Or, if you don’t like the title above, try this one: How to read a 500 page book in 30 minutes! And retain 90 percent of what you read!
That’s the come-on which led some of us to pay for the Evelyn Wood speed-reading course some years back. It was not money well spent in my judgement, although I did discover how a few people in this world manage to pull that off. (If your experience with that course was better than mine, congratulations.)
A friend who is an editor for a Christian news service suggested that, since I’m a constant reader, I should blog about how to read better and faster. As a trained editor, she tends to read critically and thus slower than she’d like.

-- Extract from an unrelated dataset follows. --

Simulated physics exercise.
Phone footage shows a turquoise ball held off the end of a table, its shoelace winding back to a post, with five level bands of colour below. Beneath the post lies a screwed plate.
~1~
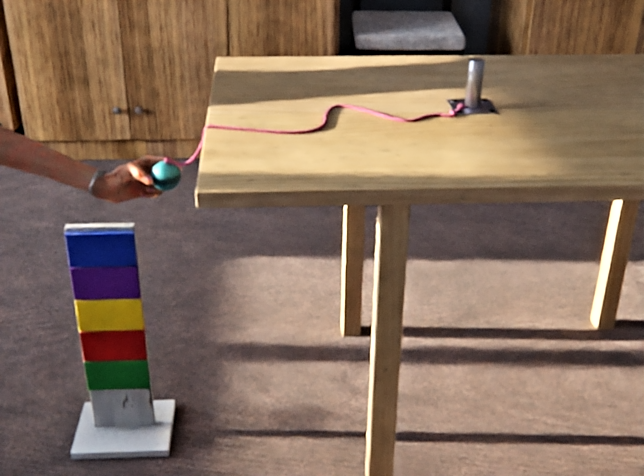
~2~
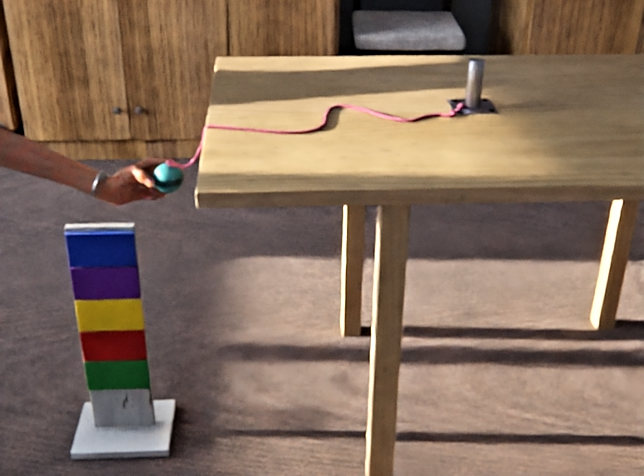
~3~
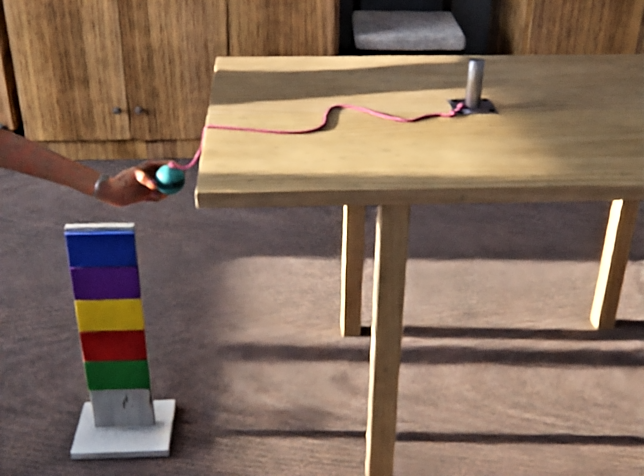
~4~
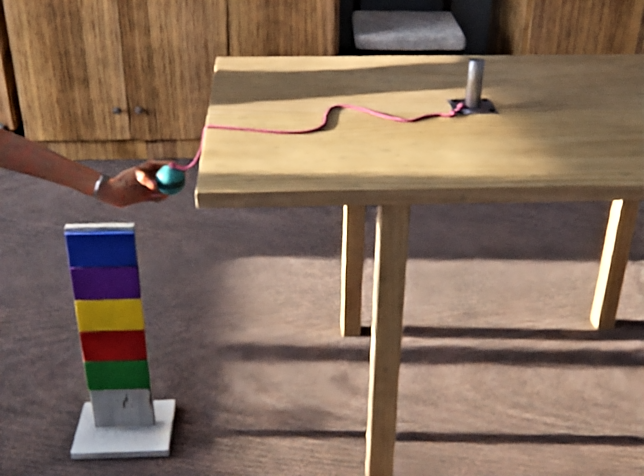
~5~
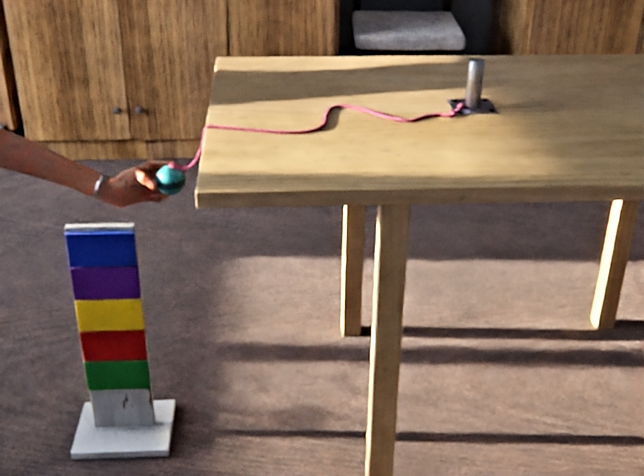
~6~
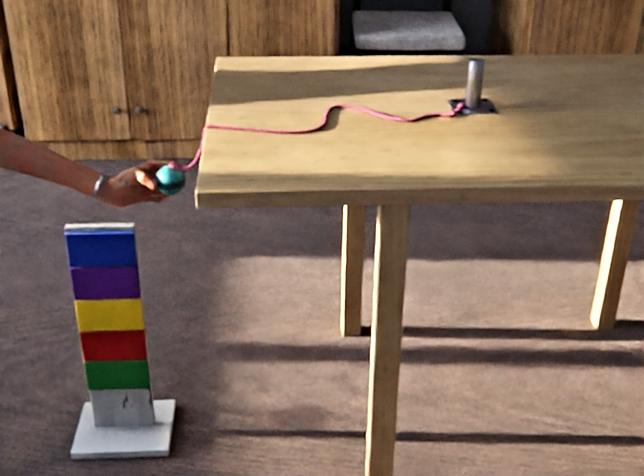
At the end of a wooden table, a hand held a turquoise ball tied by a pink shoelace to a post, beside a stack of coloured bands, and barely moved apart from a slight early shift right.
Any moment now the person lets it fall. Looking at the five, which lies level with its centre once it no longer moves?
The purple one lies level with its centre.
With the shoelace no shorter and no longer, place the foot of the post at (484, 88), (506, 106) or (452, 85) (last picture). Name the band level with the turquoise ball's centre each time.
Answer, in order: Blue, blue, purple.
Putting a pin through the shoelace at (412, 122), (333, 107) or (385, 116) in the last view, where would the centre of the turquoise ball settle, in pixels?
Per try (px, approx.): (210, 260); (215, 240); (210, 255).
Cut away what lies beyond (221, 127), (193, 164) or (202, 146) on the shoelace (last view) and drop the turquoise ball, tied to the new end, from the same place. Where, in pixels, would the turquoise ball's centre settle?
About (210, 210) first, then about (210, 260), and finally about (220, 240).
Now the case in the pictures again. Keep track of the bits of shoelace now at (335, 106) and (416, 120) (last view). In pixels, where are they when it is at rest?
Final positions are (294, 116) and (386, 110), in that order.
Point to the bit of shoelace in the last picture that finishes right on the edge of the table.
It's near (300, 132) in the last picture.
Soon after, ball near (209, 267); level with purple.
Then, ball near (205, 276); level with purple.
At rest, ball near (209, 278); level with purple. Its middle rests at the purple band.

That hit me like the time another editor asked for an article on gluttony. I had consumed three large meals that day. But I thought, “Who better than me, who knows the subject so well?” I wrote the article and it’s still circulating the globe in cyberspace.
So, I opened the laptop with the intention of pontificating on reading. But first, I decided to put the question to my friends on Facebook. How to read faster and more effectively. The answers were many, some helpful and several silly. For instance, the latter…

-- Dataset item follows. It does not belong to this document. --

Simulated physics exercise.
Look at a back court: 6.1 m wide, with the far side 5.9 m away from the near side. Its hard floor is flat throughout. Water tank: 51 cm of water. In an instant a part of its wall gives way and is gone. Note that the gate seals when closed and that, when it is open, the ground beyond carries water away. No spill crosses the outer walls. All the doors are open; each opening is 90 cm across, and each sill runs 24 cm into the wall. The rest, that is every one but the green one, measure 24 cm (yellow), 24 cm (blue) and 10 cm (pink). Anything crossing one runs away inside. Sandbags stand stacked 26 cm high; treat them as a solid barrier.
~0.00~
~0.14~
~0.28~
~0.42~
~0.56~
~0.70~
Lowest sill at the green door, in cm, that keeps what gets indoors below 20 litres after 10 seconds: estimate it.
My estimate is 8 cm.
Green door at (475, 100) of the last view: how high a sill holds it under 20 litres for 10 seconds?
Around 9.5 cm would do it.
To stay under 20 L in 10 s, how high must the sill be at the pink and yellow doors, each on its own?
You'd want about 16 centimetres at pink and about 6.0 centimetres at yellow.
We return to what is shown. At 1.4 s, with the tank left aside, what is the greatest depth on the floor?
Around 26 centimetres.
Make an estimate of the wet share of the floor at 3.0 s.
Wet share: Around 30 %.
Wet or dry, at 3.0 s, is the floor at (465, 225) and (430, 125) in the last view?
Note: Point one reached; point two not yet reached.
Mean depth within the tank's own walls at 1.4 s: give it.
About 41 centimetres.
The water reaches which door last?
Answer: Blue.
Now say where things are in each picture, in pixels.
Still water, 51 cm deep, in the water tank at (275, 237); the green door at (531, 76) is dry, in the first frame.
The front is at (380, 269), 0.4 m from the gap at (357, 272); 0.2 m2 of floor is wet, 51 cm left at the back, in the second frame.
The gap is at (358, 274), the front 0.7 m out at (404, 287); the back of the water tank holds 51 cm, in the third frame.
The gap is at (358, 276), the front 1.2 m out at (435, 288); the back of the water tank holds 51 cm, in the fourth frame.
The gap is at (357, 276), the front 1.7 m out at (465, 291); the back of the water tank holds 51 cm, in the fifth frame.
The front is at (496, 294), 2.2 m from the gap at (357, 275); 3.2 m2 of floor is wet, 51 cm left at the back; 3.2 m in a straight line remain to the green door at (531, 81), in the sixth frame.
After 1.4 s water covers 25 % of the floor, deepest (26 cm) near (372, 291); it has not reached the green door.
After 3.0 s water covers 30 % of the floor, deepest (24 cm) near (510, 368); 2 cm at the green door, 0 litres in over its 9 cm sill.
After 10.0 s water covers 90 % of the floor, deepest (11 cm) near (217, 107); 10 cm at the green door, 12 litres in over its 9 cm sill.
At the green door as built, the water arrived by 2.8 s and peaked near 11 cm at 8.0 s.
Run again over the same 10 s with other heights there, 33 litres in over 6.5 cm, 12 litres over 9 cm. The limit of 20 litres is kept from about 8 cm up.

–Bob recommended the Jeff Foxworthy method of “reading more gooder fastly.”
–Ken suggested, “Rd onl fw ltrs, dnt dwl on evy wd. Dnt gv u!” Someone needs to buy Ken a vowel.
–Luther learned to cut his reading time in one-half, he says, by turning two pages at a time.

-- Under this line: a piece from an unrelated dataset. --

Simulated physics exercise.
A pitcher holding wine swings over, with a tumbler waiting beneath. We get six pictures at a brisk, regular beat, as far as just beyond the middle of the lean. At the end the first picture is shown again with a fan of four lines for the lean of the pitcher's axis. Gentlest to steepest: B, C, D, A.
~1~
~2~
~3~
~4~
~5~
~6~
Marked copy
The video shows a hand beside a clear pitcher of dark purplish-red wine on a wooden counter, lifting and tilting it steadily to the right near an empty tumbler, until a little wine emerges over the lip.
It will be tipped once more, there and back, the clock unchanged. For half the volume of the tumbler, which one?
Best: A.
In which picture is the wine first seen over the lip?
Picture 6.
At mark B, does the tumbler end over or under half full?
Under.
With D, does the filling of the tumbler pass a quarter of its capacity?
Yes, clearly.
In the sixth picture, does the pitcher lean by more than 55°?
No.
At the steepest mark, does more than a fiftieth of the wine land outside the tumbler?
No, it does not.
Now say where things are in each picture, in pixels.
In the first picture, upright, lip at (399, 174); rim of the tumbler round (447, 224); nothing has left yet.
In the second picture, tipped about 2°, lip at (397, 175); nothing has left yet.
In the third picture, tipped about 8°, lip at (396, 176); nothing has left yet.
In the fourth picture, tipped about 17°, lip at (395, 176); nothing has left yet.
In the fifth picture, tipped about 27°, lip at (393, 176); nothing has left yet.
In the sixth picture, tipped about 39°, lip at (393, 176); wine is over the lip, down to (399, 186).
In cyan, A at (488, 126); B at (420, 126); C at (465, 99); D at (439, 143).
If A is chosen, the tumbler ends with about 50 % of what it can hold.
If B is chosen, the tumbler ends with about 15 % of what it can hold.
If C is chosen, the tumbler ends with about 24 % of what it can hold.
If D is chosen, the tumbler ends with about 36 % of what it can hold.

–Danny said, “Read just the opening topical sentence of each paragraph.”
–Ted: “Read the first two sentences and last sentence of each paragraph, and move on.” (He may have been serious, I don’t know.)
Okay. Back to the real world. Here are my thoughts on the subject, followed by a few insights from my son Marty which I found helpful….
One. Just get started. Read something every day. I suspect that most people who read poorly or slowly simply aren’t reading, period. As with everything else in the world, what we do rarely we necessarily do poorly.